CISA's Known Exploited Vulnerabilities (KEV) catalogue, the US register of flaws confirmed under active exploitation, added seven CVEs between 5 and 14 July, none from a headline enterprise-security vendor 1. Six sit in web software: four Joomla extensions, the AI-app builder Langflow, and Adobe ColdFusion, with no Cisco, Fortinet, Microsoft or Ivanti entry among them. The seventh breaks the pattern: CVE-2008-4128, an 18-year-old cross-site request forgery (CSRF) flaw in Cisco IOS, added on Monday 13 July.
The catalogue stood at 1,638 entries on 14 July, up from 1,585 at the end of April, roughly 53 additions in ten weeks 2. April alone added 16 in 13 days. CVE-2008-4128 is the oldest KEV entry this beat has tracked, extending the ancient-revival thread that ran through a 17-year-old Office bug in April .
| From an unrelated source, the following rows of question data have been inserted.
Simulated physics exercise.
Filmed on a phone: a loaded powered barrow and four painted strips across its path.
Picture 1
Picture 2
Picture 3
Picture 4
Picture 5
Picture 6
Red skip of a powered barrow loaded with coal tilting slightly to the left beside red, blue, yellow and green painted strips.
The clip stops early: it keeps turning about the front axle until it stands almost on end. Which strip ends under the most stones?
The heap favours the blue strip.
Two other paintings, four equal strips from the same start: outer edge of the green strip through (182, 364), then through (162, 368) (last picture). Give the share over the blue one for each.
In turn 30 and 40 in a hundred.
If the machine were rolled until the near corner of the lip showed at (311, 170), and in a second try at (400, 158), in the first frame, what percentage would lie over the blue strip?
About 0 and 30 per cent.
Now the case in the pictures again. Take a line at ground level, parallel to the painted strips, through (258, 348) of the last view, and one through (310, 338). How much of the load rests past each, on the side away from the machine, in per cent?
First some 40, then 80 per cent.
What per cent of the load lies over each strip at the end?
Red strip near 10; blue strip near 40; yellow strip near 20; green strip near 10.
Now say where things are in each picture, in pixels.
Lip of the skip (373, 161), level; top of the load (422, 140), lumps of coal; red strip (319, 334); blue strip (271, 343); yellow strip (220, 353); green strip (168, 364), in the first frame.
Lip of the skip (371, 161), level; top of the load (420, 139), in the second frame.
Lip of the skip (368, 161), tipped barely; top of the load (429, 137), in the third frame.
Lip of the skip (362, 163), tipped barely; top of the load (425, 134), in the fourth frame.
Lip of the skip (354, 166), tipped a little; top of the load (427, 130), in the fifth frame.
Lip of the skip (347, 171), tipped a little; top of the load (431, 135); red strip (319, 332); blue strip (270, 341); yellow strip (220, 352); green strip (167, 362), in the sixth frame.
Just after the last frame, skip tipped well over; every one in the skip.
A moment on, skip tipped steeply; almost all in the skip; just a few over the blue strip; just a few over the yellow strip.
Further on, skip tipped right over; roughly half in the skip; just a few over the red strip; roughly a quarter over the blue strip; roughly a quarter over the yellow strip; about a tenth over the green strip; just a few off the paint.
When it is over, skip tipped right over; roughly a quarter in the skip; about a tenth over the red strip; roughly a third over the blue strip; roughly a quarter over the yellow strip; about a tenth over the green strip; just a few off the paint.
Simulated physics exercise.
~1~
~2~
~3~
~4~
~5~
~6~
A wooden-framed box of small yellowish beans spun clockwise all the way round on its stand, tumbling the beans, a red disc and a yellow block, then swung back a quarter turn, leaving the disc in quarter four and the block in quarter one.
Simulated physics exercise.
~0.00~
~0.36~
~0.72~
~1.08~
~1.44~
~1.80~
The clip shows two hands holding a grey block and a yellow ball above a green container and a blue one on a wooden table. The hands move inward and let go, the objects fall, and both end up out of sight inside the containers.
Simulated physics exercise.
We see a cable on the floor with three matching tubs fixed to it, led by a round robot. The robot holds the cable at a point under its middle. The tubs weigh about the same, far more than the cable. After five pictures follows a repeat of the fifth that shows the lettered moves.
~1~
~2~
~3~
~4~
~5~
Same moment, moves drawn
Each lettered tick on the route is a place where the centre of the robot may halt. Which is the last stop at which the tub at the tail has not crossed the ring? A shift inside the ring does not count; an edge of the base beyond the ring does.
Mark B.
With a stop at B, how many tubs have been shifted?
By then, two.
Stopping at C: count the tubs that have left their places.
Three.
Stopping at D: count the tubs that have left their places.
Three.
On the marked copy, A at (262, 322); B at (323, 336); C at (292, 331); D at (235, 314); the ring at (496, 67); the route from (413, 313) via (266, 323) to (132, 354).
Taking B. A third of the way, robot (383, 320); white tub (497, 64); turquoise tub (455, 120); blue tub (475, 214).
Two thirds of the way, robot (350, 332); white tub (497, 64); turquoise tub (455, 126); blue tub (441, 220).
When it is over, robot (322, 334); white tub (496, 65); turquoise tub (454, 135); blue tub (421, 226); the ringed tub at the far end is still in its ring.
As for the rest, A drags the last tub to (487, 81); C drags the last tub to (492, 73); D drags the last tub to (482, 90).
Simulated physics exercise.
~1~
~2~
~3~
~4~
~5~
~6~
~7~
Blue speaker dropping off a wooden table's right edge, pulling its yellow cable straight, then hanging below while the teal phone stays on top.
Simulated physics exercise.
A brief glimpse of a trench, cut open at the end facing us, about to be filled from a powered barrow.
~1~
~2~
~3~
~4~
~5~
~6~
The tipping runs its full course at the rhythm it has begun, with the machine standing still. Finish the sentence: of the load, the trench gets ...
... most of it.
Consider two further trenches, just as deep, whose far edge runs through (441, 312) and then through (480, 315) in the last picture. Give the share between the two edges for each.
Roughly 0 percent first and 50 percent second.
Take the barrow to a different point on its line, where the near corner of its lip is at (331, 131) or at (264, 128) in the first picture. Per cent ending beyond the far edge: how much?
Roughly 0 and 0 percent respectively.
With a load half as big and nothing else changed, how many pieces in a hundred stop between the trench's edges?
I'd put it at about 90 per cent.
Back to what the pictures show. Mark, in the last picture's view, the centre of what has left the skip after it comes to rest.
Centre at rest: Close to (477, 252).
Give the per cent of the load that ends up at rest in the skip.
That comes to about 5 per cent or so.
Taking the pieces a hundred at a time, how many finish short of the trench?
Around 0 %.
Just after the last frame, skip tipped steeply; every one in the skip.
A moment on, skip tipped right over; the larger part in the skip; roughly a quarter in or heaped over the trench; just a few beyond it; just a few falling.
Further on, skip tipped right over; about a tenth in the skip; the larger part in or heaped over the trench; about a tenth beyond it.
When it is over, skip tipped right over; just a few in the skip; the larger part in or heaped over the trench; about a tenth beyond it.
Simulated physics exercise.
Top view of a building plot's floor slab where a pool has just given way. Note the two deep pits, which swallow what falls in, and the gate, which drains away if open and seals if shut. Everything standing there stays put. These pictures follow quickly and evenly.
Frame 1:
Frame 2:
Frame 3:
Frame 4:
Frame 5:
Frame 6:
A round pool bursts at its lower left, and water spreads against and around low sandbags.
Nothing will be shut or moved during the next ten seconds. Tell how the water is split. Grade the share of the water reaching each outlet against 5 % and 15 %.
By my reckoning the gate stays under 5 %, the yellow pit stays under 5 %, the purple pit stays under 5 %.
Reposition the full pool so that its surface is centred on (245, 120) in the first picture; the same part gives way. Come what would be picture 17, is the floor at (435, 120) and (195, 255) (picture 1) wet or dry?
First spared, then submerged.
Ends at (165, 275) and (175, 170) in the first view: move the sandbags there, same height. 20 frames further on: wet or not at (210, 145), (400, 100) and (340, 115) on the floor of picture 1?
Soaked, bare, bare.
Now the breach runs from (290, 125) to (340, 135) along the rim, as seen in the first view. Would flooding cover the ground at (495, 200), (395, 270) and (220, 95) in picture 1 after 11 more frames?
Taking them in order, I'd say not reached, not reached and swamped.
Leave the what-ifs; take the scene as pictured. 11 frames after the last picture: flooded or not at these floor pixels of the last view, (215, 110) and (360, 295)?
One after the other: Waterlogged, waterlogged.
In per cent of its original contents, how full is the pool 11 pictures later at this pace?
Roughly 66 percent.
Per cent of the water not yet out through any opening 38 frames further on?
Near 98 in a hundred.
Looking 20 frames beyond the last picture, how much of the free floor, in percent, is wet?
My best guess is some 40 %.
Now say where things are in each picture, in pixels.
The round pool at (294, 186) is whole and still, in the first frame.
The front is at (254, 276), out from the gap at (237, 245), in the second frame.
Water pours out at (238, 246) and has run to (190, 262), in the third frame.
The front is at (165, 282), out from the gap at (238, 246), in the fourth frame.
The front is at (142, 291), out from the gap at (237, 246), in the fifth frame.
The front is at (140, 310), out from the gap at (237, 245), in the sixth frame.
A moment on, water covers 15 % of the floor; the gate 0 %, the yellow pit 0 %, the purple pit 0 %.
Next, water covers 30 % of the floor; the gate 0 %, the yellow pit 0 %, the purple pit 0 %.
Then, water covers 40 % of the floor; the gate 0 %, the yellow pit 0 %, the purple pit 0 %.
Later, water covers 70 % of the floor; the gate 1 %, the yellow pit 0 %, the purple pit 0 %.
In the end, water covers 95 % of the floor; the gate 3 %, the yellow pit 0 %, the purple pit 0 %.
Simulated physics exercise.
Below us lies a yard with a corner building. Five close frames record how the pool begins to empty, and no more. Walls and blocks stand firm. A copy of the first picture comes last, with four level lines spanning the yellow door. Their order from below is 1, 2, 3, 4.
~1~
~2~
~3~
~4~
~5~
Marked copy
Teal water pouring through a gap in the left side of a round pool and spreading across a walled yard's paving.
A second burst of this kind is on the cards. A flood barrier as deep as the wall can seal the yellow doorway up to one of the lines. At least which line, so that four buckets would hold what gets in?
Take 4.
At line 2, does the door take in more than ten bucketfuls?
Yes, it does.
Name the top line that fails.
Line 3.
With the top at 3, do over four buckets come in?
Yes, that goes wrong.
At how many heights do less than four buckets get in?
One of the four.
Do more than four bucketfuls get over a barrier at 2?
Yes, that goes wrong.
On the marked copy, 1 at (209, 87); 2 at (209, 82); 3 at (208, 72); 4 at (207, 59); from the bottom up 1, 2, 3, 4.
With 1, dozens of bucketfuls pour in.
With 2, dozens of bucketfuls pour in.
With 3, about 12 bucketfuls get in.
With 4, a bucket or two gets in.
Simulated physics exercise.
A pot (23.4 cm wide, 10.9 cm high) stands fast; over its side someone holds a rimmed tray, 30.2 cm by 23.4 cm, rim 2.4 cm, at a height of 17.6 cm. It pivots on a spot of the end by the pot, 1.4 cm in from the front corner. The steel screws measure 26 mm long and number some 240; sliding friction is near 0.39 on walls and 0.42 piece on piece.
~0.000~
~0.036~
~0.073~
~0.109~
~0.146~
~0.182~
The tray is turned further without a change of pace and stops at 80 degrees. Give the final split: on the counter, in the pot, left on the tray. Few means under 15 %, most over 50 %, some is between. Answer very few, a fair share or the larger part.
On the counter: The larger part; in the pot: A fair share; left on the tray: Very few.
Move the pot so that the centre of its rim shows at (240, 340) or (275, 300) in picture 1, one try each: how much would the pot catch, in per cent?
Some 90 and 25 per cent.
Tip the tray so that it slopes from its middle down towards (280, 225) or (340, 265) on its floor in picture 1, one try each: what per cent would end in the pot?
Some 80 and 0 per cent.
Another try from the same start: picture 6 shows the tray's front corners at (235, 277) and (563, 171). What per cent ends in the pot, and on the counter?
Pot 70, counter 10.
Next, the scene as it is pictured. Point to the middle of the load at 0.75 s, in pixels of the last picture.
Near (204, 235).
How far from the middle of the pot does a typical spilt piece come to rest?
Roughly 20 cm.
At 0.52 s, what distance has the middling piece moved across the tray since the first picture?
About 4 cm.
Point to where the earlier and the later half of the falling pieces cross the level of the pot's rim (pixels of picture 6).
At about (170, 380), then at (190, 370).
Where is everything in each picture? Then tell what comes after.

Two readings fit the slowdown, and a single fortnight cannot separate them. Either confirmed active exploitation genuinely eased over the summer, or BOD 26-04, the risk-tiered directive that replaced patch-everything rules in June , is already reshaping what gets listed and how fast. The fortnight-of-triage note two weeks ago raised the same question. KEV feeds patch prioritisation in tools like Qualys, Tenable and Rapid7, so any editorial shift behind the listings propagates into every enterprise treating the feed as ground truth. Ten weeks is too short to credit a doctrine shift, so this stays a hypothesis to watch.